At a meeting on Tuesday, September 20, the council considered extending a public hearing on the Nuisance Abatement Notice so Wildhorse Denver Partners, who learned about the notice last week, could prepare for the meeting and avoid action by the town.
Local attorney David Leinsdorf, representing the Wildhorse Homeowners Association, opposed the continuance, saying the ordinance sets a short timeline for reasons of expediency, but said he understood if a postponement was necessary.
“I would urge the council not to allow the public hearing to be postponed beyond its next public meeting on October 4. There’s a reason the town’s own ordinance has a very short time frame in dealing with nuisances,” he said. “Nuisances damage other property and that’s what we think applies here.”

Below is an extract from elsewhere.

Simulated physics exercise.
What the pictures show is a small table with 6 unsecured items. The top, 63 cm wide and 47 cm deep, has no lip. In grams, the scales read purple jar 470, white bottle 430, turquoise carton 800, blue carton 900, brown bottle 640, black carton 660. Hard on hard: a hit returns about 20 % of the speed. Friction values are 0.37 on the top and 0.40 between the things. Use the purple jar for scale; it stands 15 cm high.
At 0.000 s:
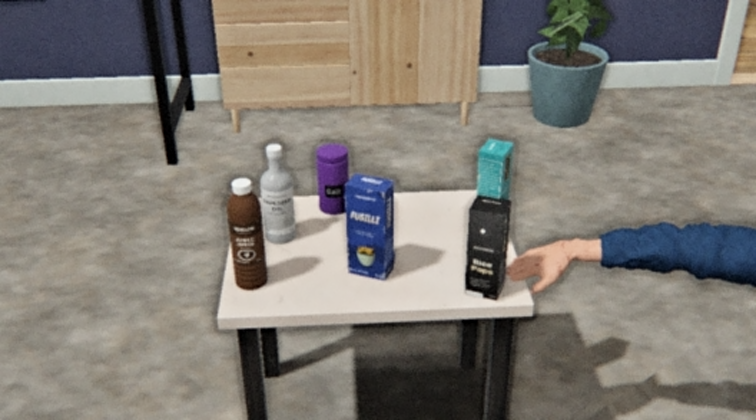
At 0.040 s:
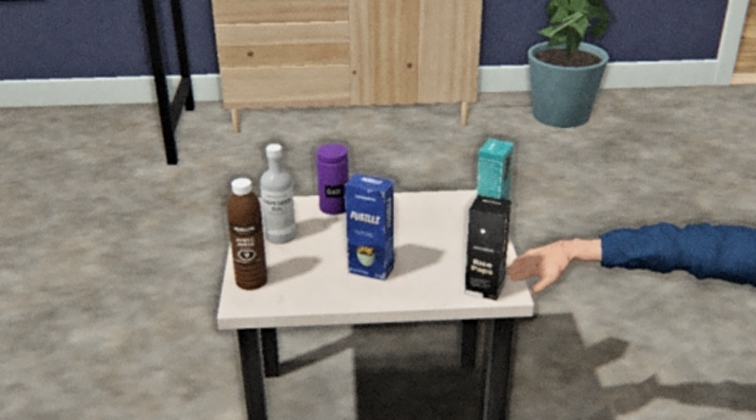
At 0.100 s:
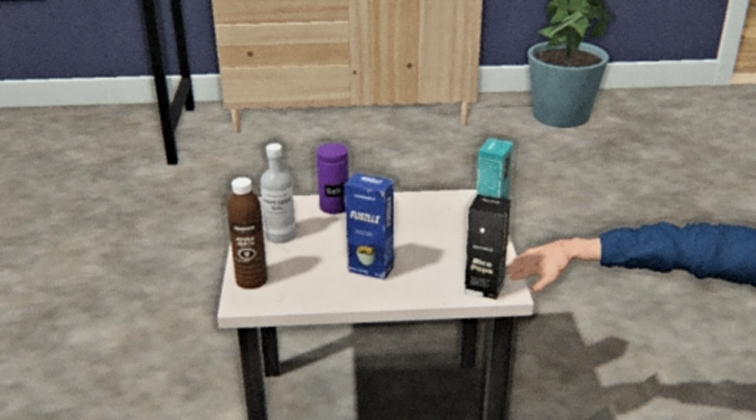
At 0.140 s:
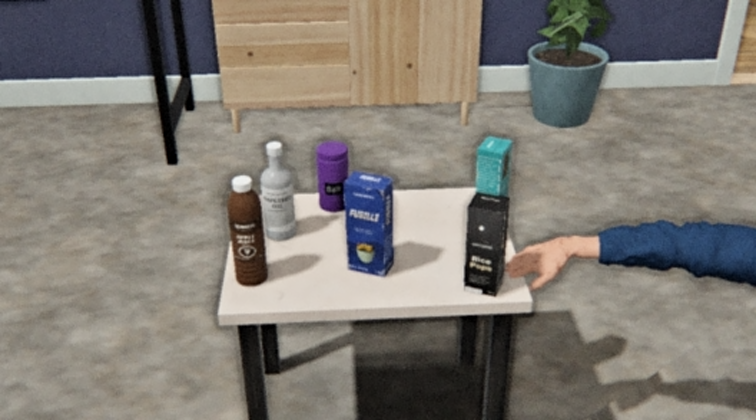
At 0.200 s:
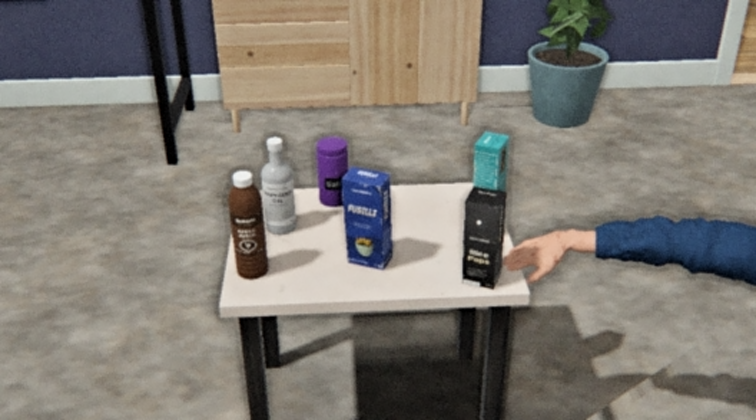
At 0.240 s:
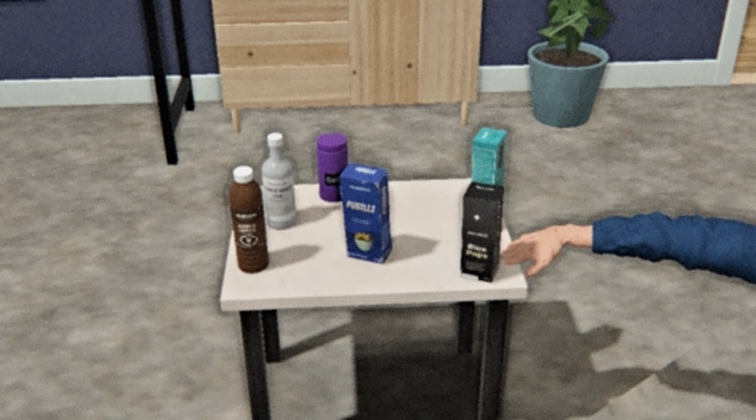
The video shows six bottles, cartons and a jar on a small white table, with a hand beside the black carton at right; the table stays still at first, then shifts slightly backward as the blue carton leans a little.
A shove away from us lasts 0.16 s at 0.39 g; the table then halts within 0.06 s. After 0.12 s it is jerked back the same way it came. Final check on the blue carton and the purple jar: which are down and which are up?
Blue carton down, purple jar up.
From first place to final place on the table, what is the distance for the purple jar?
I'd say about 0 cm between start and finish.
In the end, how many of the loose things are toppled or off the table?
Total: 5.
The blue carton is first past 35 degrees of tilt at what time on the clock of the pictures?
At around 0.5 seconds on the pictures' clock.
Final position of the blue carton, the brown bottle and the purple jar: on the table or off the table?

Leinsdorf said there are two issues from the Wildhorse HOA’s perspective: safety and aesthetics. “There are multiple ways to deal with both of those issues. I don’t think my client is going to tell you how to address safety and aesthetics as long as you can accomplish both goals,” he said, adding that he had also heard or been told of concerns from the Prospect Homeowners Association and Crested Butte Mountain Resort.
Velado said Wildhorse Partners Denver had been told of the concerns about safety and “financial implications, from having these exposed, unfinished foundations, to the adjacent property owners” associated with the property. He added that the property’s new owner had been told what would be expected and that their representatives would be ready to address the council’s concerns October 4.
While the council acknowledged the need to get the foundations closed in quickly, they also felt they needed to hear what Wildhorse Denver Partners had in mind. The public hearing will continue at the council’s first meeting in October.